The first agent she approached in March last year signed her on the spot. HarperCollins Publishers Australia recognised the book's potential and bought it three months later.

"I only pitched it to one agent and she signed me, so I was really lucky because I thought it was going to take me so long to get an agent," Ms Wicks said of her book Burqalicious, The Dubai Diaries.

"Every writer dreams that something like this is going to happen and it actually did and I never expected it while living there at all," she said.

The British author says the book, which is being marketed as a travel memoir, emerged from diary entries that she wrote during her two and a half years in Dubai.

"I guess I just wanted to share my experiences as a western expat because it is surprising how little people know about living in Dubai … a lot of people assume you have to dress in head-to-toe black," said Ms Wicks, 31.

"I just wanted to share the experience and humour that is involved in living somewhere else, as well as coming to accept rules that you are not used to."

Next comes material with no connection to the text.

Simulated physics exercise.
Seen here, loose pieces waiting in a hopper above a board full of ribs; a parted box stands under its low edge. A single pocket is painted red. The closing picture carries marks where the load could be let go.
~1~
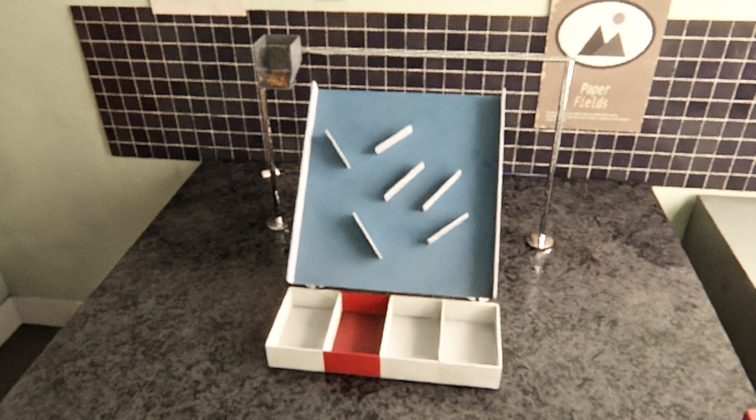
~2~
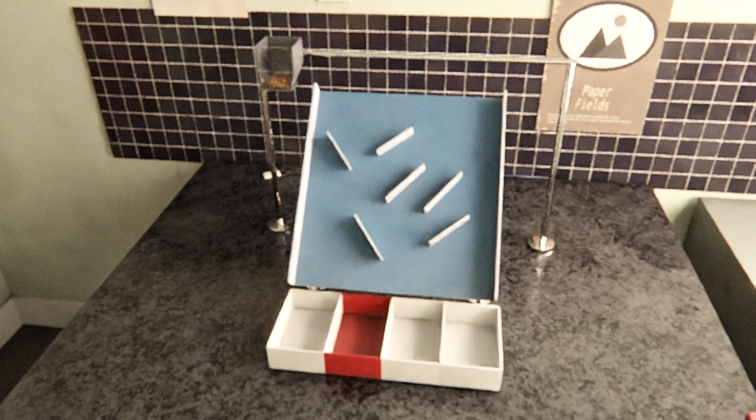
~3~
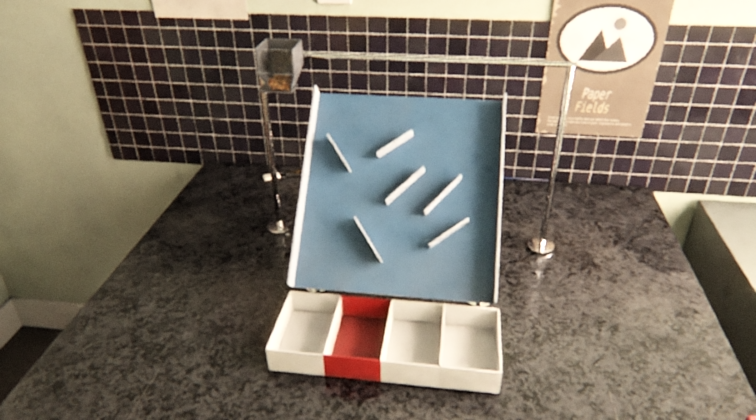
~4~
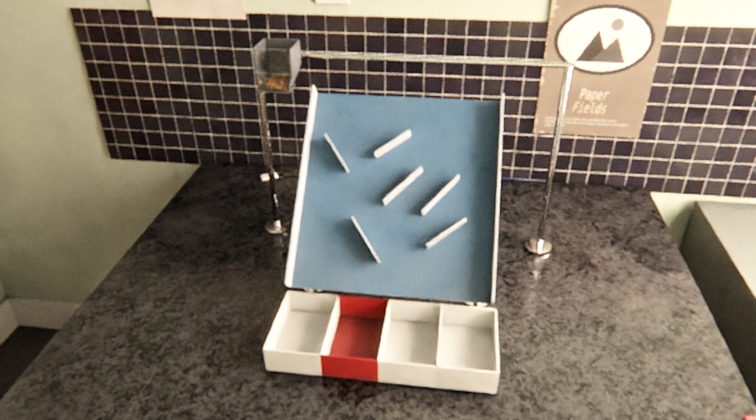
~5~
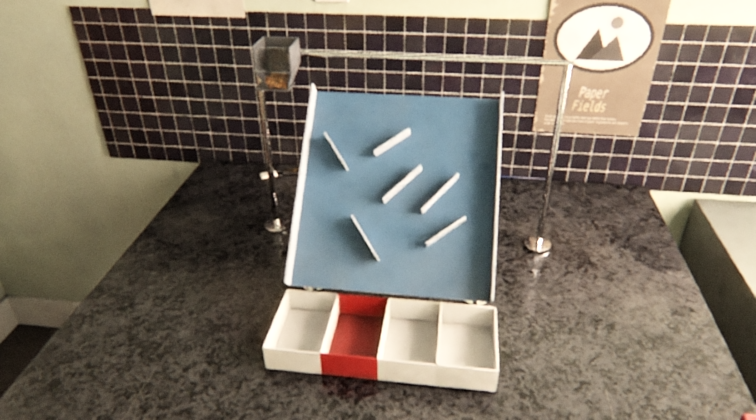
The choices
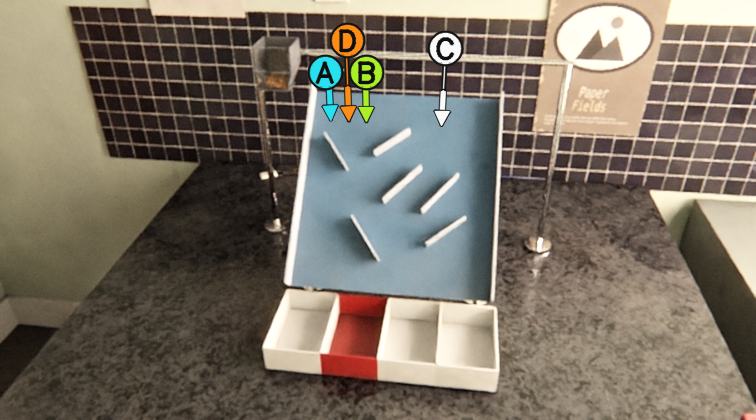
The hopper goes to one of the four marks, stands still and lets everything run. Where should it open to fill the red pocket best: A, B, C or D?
Best: C.
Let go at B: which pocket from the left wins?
The third from the left.
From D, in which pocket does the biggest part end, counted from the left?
It is the third one.
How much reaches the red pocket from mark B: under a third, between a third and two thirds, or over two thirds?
It is under a third.
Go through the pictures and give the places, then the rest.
Hopper (280, 76), roasted chickpeas, door shut, in the first frame.
Ribs (328, 132) to (349, 165), (377, 150) to (412, 127), in the second frame.
Ribs (386, 201) to (424, 166), (425, 211) to (461, 175), in the third frame.
Ribs (352, 217) to (378, 260), (427, 245) to (466, 218), in the fourth frame.
Red pocket (349, 365), number 2 of 4 from the left, in the fifth frame.
On the marked copy, mark A meets the board at (330, 114); mark B meets the board at (366, 116); mark C meets the board at (441, 120); mark D meets the board at (348, 115).
If A is chosen, not one piece in the red pocket, almost all in other pockets.
If B is chosen, about a tenth in the red pocket, almost all in other pockets.
If C is chosen, roughly a third in the red pocket, roughly two thirds in other pockets.
If D is chosen, not one piece in the red pocket, almost all in other pockets.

Ms Wicks moved to Dubai in June 2007 to work as a celebrity and lifestyle editor for a magazine. She took to writing blogs for her friends back home, documenting her experiences during the city's boom, and up to the recession.

She left Dubai in October 2009 with a heap of blog entries and journals that she started editing in London before moving to Sydney. There, she sat in coffee shops for eight hours a day, working on her manuscript.

"The main protagonist is Dubai itself, and the funny situations I found myself in as a result of working in the media," she said. "Also, living on a building site, getting fired for no reason, and falling for an Arab man who treated me like a total princess," she said. "Most of the blog entries are just observations of the world around me."

Ms Wicks says one of her unforgettable memories was working as a celebrity and lifestyle editor because it gave her access to a world she had never known before.

"I came to Dubai as a pasty white, twentysomething Londoner with hardly any life experience, and my whole life changed very quickly," she said.

"I had an invite to every party, I was totally spoilt."